Elliot Jager
jewishideasdaily.com
22 June '10
A week ago, in the aftermath of the failed attempt by a Turkish flotilla to defy Israel's maritime quarantine of the Gaza Strip and the ensuing deaths of nine Turkish mercenaries on board, foreign ministers of the 27-nation European Union agreed that Israel's blockade of the Hamas-governed enclave was "unsustainable" and "politically counterproductive." Meeting in Luxembourg, they heard Catherine Ashton, the EU's foreign-policy czar, proclaim that Gaza's "dangerous isolation" had to end.
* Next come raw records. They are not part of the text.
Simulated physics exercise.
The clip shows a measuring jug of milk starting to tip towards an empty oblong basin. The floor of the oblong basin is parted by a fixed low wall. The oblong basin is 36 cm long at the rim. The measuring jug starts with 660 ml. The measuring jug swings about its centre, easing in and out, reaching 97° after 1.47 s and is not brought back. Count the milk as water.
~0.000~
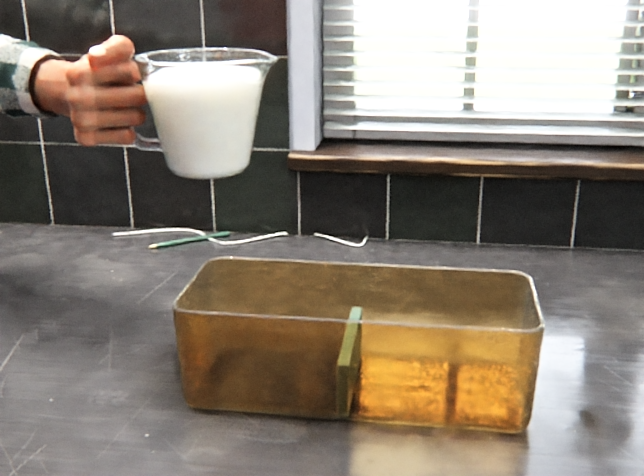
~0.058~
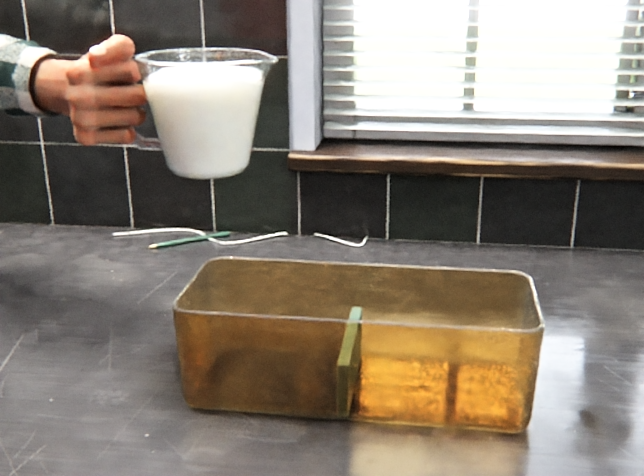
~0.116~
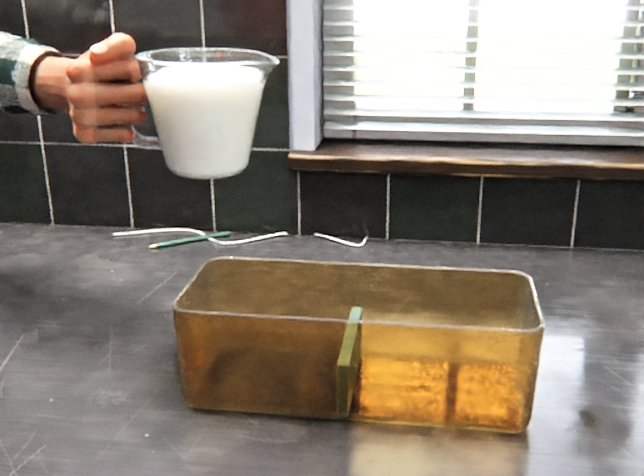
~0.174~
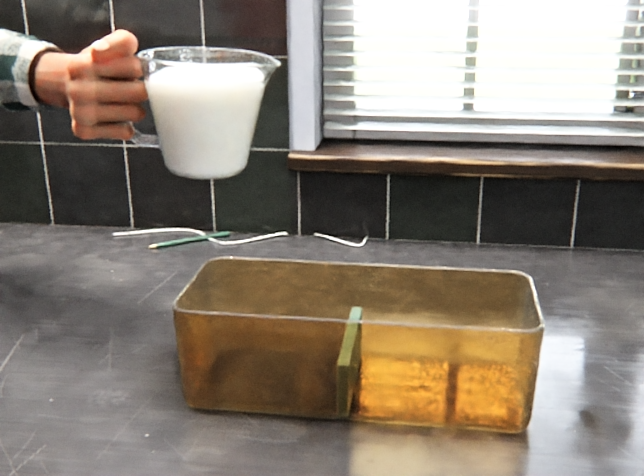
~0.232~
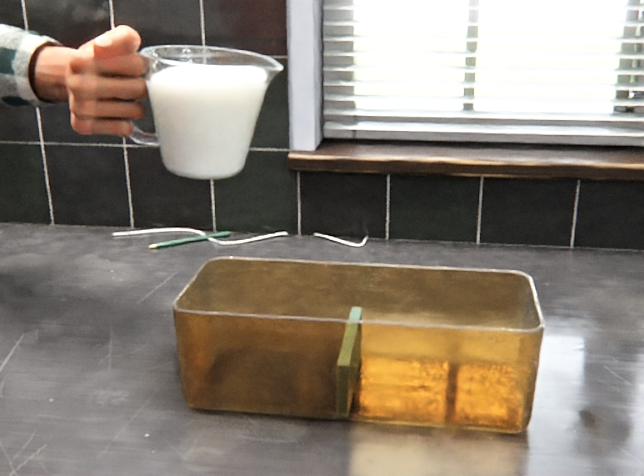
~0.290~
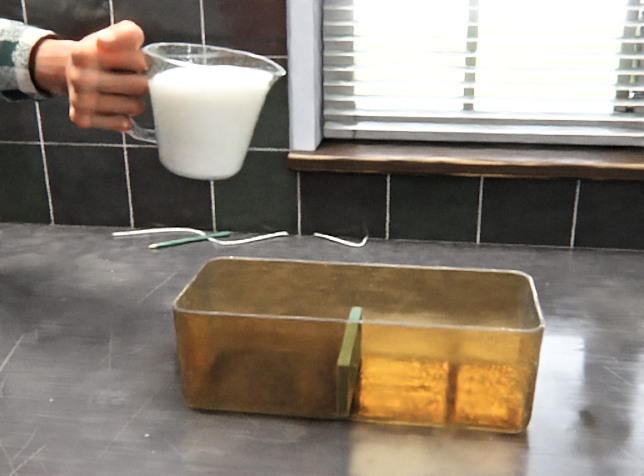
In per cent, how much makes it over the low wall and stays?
Roughly 66 per cent is past the wall.
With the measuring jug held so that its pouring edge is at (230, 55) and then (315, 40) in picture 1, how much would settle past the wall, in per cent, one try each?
First 0, then 95 per cent.
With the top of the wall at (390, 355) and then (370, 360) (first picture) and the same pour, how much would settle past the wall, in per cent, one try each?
First 10, then 40 per cent.
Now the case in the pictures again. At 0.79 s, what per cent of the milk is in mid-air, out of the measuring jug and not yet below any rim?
Near 18 in a hundred.
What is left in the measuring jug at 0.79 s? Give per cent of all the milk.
Near 76 in a hundred.
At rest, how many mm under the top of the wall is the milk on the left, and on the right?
Some 50 mm on the left and 42 mm on the right.
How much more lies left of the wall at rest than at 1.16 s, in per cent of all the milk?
About 26 per cent.
After 0.79 s the tilt is 55° and 76 per cent is still to pour, 1 is left of the wall and 4 right of it.
After 1.16 s the tilt is 87° and 23 per cent is still to pour, 6 is left of the wall and 50 right of it.
After 1.55 s the tilt is 97° and 1 per cent is still to pour, 31 is left of the wall and 65 right of it.
After 1.97 s the tilt is 97° and 0 per cent is still to pour, 33 is left of the wall and 65 right of it.
In the end 33 per cent lies left of the wall, 66 right of it and 2 outside.
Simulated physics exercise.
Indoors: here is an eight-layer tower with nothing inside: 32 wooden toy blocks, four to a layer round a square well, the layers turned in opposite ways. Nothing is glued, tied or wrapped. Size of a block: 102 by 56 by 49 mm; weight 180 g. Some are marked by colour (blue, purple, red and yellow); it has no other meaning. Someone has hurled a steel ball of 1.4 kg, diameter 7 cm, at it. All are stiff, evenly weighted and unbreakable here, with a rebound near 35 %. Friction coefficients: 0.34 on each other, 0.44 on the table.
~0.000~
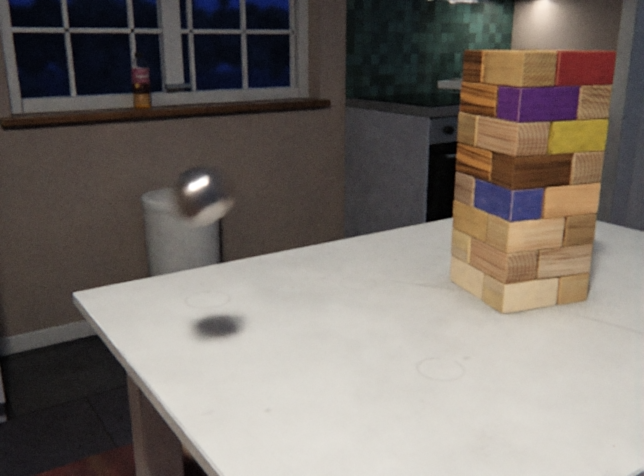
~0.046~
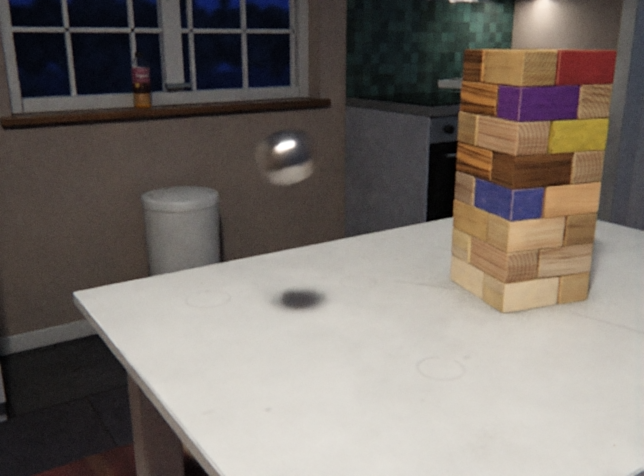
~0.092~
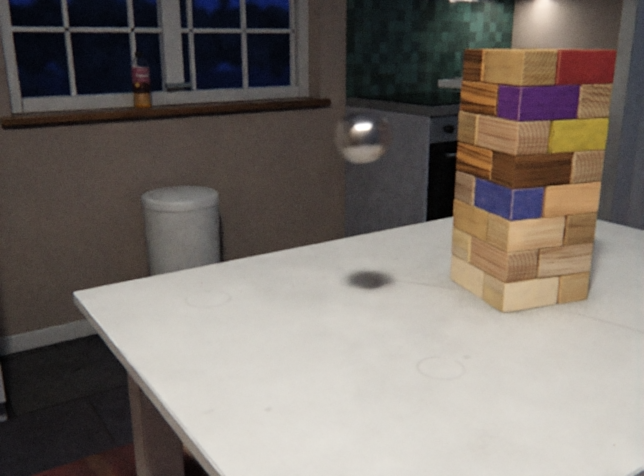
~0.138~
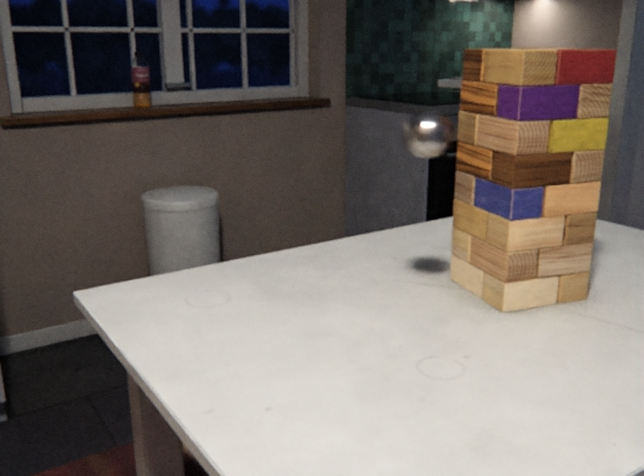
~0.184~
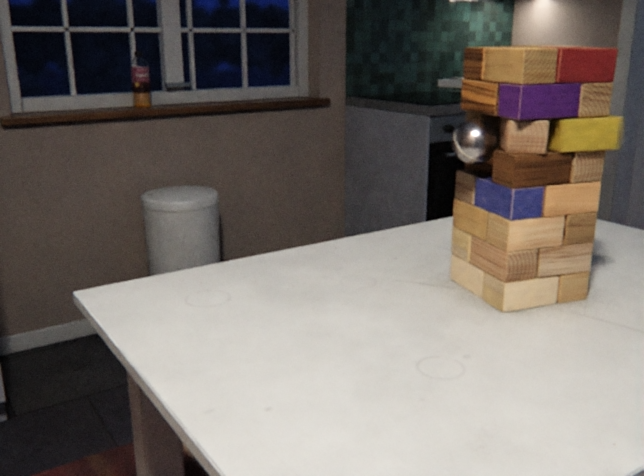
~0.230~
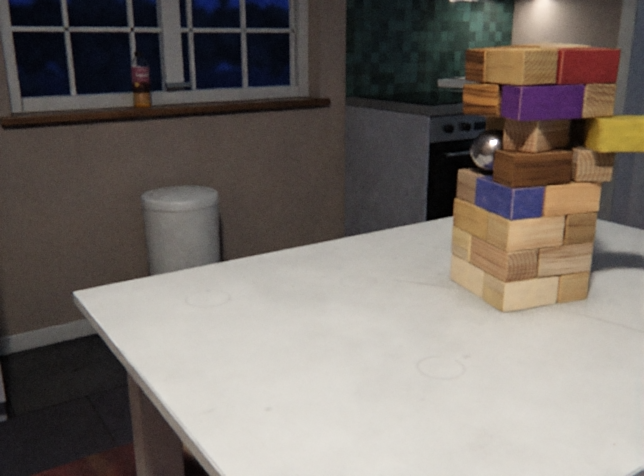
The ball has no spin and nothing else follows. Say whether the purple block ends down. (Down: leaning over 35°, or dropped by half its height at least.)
It remains up.
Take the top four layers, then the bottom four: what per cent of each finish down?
From the top 80, from the bottom 10 per cent.
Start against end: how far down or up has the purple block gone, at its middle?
It ends some 0 cm lower.
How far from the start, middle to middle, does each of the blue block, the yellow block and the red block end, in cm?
Moved: Blue 0, yellow 58, red 54.
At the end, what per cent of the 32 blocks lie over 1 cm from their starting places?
Shifted: 55 per cent.
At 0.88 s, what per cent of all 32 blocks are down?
At that moment 45 per cent.
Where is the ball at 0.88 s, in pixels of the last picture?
Near (498, 233).
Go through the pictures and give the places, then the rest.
In the first frame (we follow the side turned to the camera), ball (200, 196) 45 cm from contact, 2.8 m/s; purple block (550, 104); blue block (492, 200); red block (587, 68); no piece has moved.
In the second frame, ball (287, 157) 33 cm from contact, 2.7 m/s; purple block (550, 103).
In the third frame, ball (363, 138) 21 cm from contact, 2.6 m/s; purple block (550, 103).
In the fourth frame, ball (428, 135) 8 cm from contact, 2.7 m/s; purple block (550, 103).
In the fifth frame, ball (475, 142) after contact, 1.1 m/s; purple block (551, 102); yellow block (592, 135) displaced 18 mm; 6 stirred so far.
In the sixth frame, ball (494, 151) after contact, 0.9 m/s; purple block (552, 103) displaced 5 mm; yellow block (634, 136) displaced 8 cm; red block (591, 67) displaced 5 mm; 16 stirred so far.
Around 0.48 s, ball still moving; 13 of the 32 blocks down; purple block displaced 11 mm; red block tipped 38°.
Around 0.88 s, ball still moving; 14 of the 32 blocks down; purple block displaced 11 mm; red block on its side.
Finally (1.7 s), ball rolling away; 14 of the 32 blocks down; purple block displaced 11 mm; yellow block on its side; red block 34 cm lower. Seen by the last camera, middles, purple block near (545, 101).
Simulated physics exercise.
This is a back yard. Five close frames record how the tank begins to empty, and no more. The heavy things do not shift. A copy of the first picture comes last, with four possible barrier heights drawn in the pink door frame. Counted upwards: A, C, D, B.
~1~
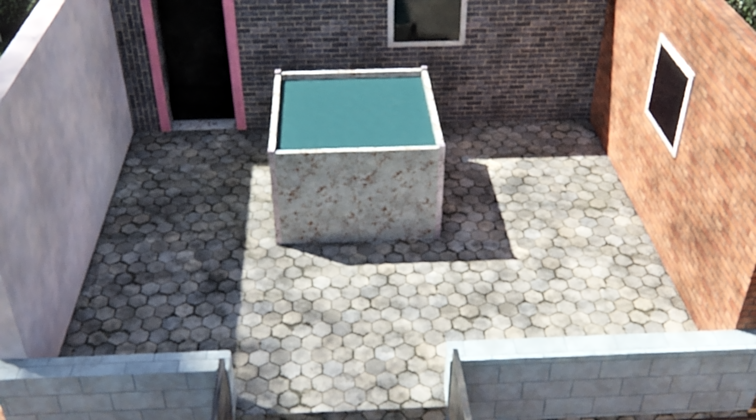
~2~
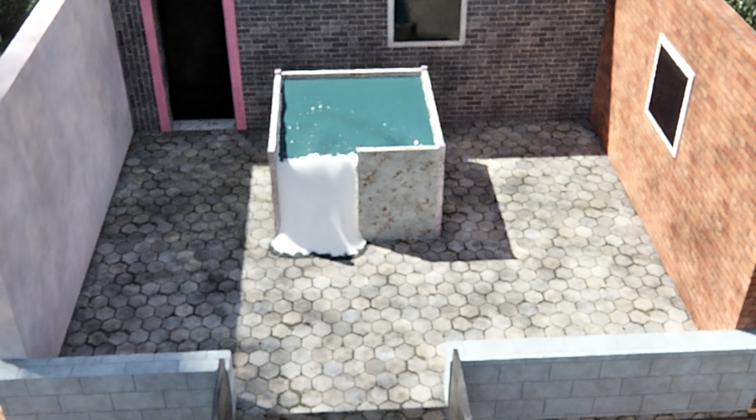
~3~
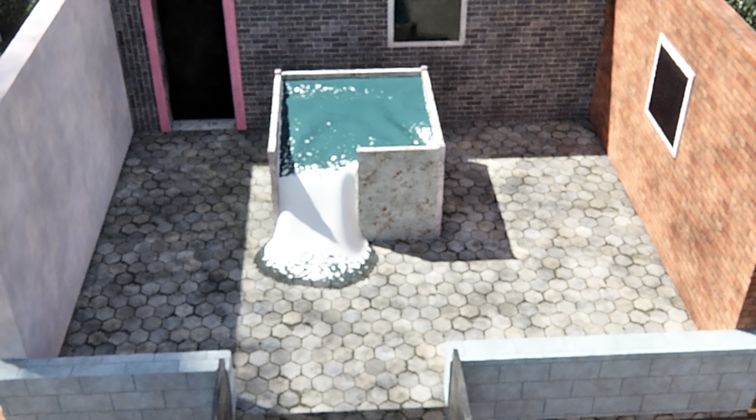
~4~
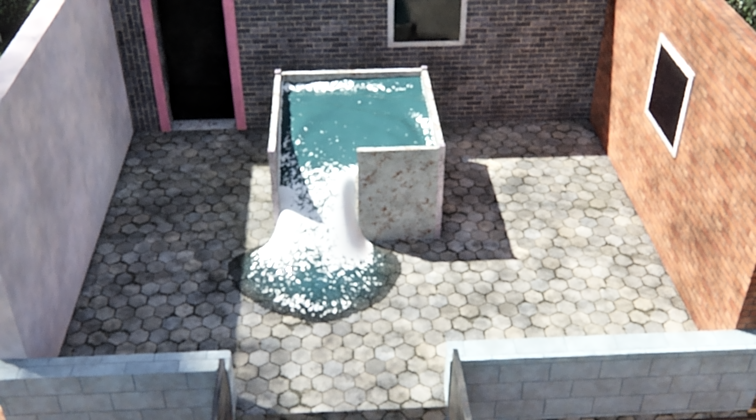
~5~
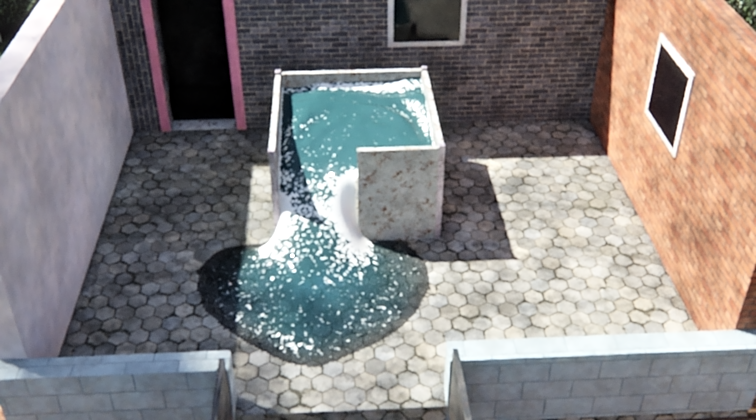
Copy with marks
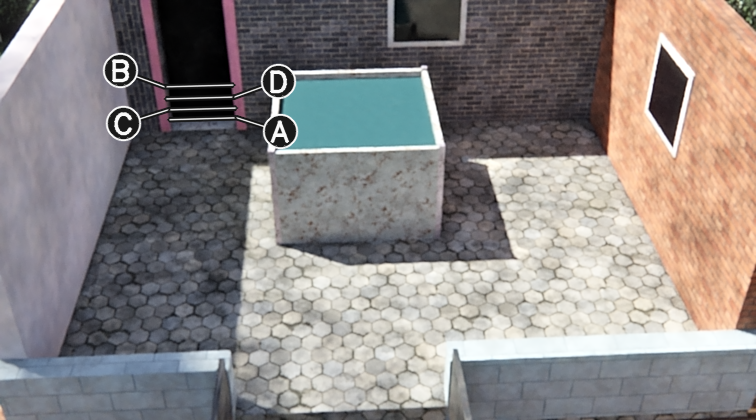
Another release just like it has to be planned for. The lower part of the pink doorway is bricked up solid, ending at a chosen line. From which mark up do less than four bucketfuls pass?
Go for A.
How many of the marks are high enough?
All four.
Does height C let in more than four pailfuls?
No, not at all.
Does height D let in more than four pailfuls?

Since then, in the face of withering pressure to abandon the blockade altogether, Jerusalem has acceded to demands for a published list of goods (weapons, war materiel, and "dual-use" items) not permitted into Gaza, with all others allowed.
The arguments advanced by the EU ministers, and by the many in the West who think like them, assume different forms. Some, even while stipulating the absence of any humanitarian crisis in Gaza, assert a need for life there to return to "normalcy." Others go farther, declaring categorically that the policy of isolating Gaza has backfired—that, instead of leading to the collapse of Hamas and its replacement by something better, it has strengthened the group's autocratic stranglehold and hardened its belligerence toward Israel. In this conception, "engaging" the rulers of Gaza will create an opening to persuade them to moderate their harsh policies. A final plank in the argument is that dealing with Hamas will advance the cause of, in the words of the EU ministers, "Palestinian reconciliation behind President Mahmoud Abbas," the leader of the comparatively more moderate Fatah government in the West Bank.
What reason exists to believe any of this is true?